Rather, it's the deer. Unchecked by predators, deer populations are exploding in a way that is profoundly unnatural and that is destroying the ecosystem in many parts of the country. In a wilderness, there might be 10 deer per square mile; in parts of New Jersey, there are up to 200 per square mile.


Opinion in the New York Times.

As well as an interesting account of a Wikipedia entry surprising the person it was about.


Snared in the Web of a Wikipedia Liar
ACCORDING to Wikipedia, the online encyclopedia, John Seigenthaler Sr. is 78 years old and the former editor of The Tennessean in Nashville. But is that information, or anything else in Mr. Seigenthaler's biography, true?

The question arises because Mr. Seigenthaler recently read about himself on Wikipedia and was shocked to learn that he "was thought to have been directly involved in the Kennedy assassinations of both John and his brother Bobby."

"Nothing was ever proven," the biography added.

Mr.

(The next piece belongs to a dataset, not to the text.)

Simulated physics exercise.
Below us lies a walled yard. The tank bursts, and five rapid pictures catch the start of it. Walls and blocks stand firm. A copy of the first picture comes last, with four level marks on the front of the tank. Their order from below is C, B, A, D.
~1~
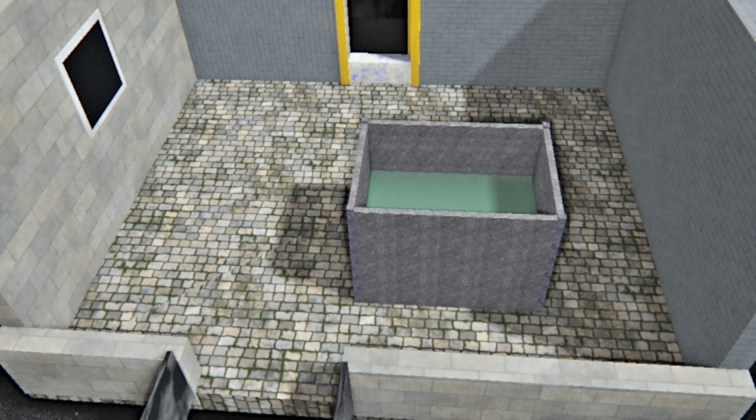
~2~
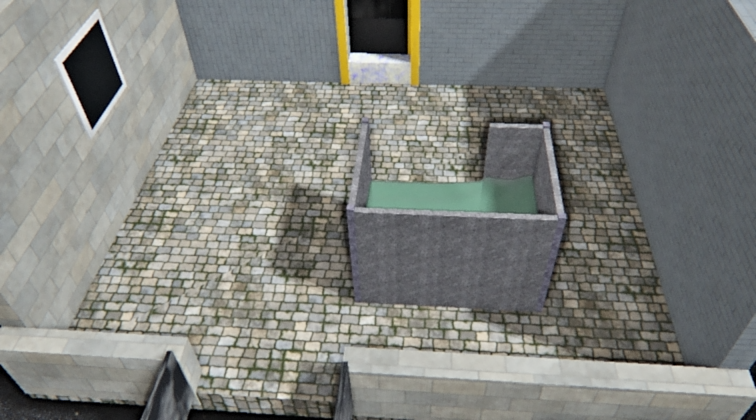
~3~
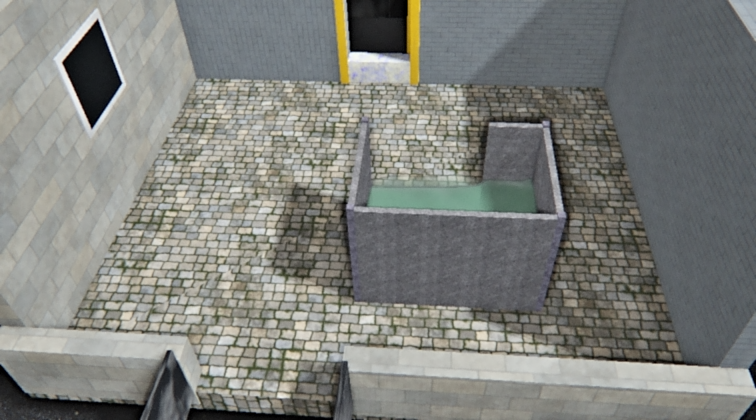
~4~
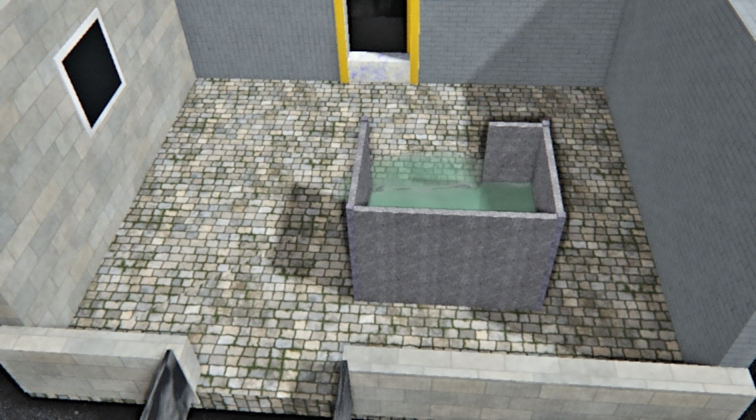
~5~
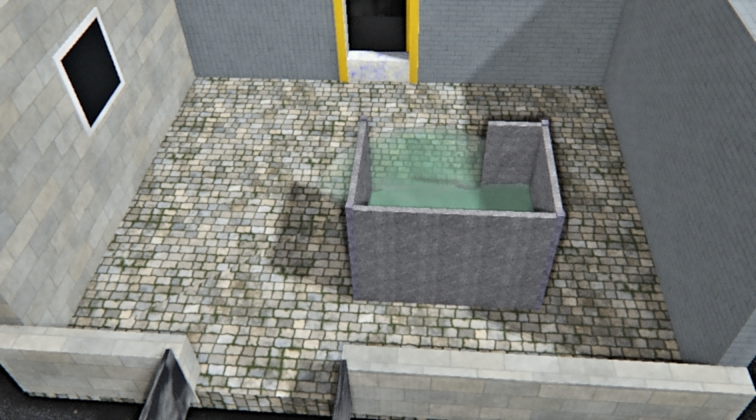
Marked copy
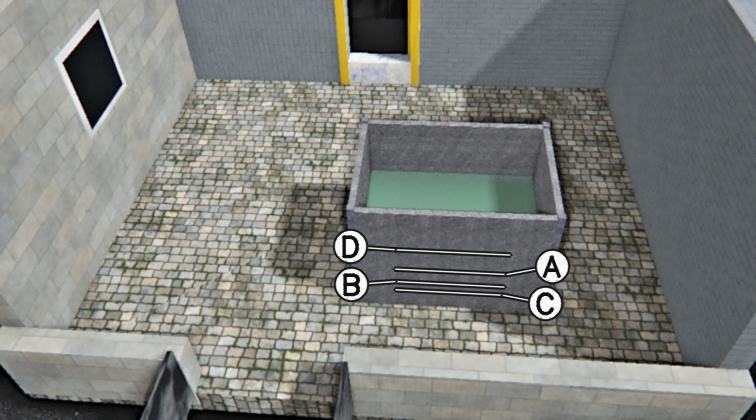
In a walled yard, a tank's back wall opens and green water spreads over the cobbles.
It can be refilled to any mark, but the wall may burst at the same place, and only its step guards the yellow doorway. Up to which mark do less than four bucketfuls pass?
The answer is line D.
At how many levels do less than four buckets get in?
All of the four.
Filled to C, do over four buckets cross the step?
No, that is safe.
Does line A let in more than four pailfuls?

Seigenthaler discovered that the false information had been on the site for several months and that an unknown number of people had read it, and possibly posted it on or linked it to other sites.

And an awakening of sorts. (To which we reply "duh".)

IN December 1997, representatives of most of the world's nations met in Kyoto, Japan, to negotiate a binding agreement to cut emissions of "greenhouse" gases.

They succeeded. The Kyoto Protocol was ultimately ratified by 156 countries. It was the first agreement of its kind. But it may also prove to be the last.

Today, in the middle of new global warming talks in Montreal, there is a sense that the whole idea of global agreements to cut greenhouse gases won't work.

A major reason the optimism over Kyoto has eroded so rapidly is that its major requirement - that 38 participating industrialized countries cut their greenhouse emissions below 1990 levels by the year 2012 - was seen as just a first step toward increasingly aggressive cuts.

But in the years after the protocol was announced, developing countries, including the fast-growing giants China and India, have held firm on their insistence that they would accept no emissions cuts, even though they are likely to be the world's dominant source of greenhouse gases in coming years.

Their refusal helped fuel strong opposition to the treaty in the United States Senate and its eventual rejection by President Bush.

But the current stalemate is not just because of the inadequacies of the protocol. It is also a response to the world's ballooning energy appetite, which, largely because of economic growth in China, has exceeded almost everyone's expectations. And there are still no viable alternatives to fossil fuels, the main source of greenhouse gases.

Then, too, there is a growing recognition of the economic costs incurred by signing on to the Kyoto Protocol.

As Prime Minister Tony Blair of Britain, a proponent of emissions targets, said in a statement on Nov. 1: "The blunt truth about the politics of climate change is that no country will want to sacrifice its economy in order to meet this challenge."


Posted by tree hugging sister at December 4, 2005 10:52 AM

Comments

Their refusal helped fuel strong opposition to the treaty in the United States Senate and its eventual rejection by President Bush.

I love how Pravda fails to mention that the Senate rejected it while Clinto was President.

Posted by: Mr. Bingley at December 4, 2005 11:52 AM

Details, details...

Posted by: tree hugging sister at December 4, 2005 12:22 PM

Marines were watching the Army-Navy game? Will wonders never cease!

Posted by: The_Real_JeffS at December 4, 2005 12:42 PM

Oh, we're chock full of more ring-knockers than you could count, JeffS. Appalling. {8^P

Actually, one of my favorite Marine Corps memories has to do with working during the Army-Navy game. We had a duty section launch crew come in and I was the maintenance controller for the flight. Got the bird all ready to go, crew climbed in, and nothing to do until it launched, so we were watching the game. Then a call came in on the radios that they needed me out on the line ~ there had already been about 45 minutes worth of delays and the crew was just sitting in the plane ~ so out I went. I climbed up the boarding ladder and asked the pilot, "What's up, sir?" I hear, "The score! What's the score?!" In the next half hour of waiting, I'd run out with a score update on cardboard and flash it at the cockpit. Much back and forth between pilot and B/N would ensue, to the complete merriment of the troubleshooters on scene. The B/N was a Naval Academy grad but the pilot had graduated from West Point! He's the only one I've ever known in all my years and probably one of the last through the loophole. (It allowed West Point cadets to choose the Naval services if they had a retired family member from such.) Dynamite individual.

I've always smiled when I remember. Which is every year. (I smile a lot.)

Posted by: tree hugging sister at December 4, 2005 03:06 PM

I don't know what to think. Everyone has an agenda.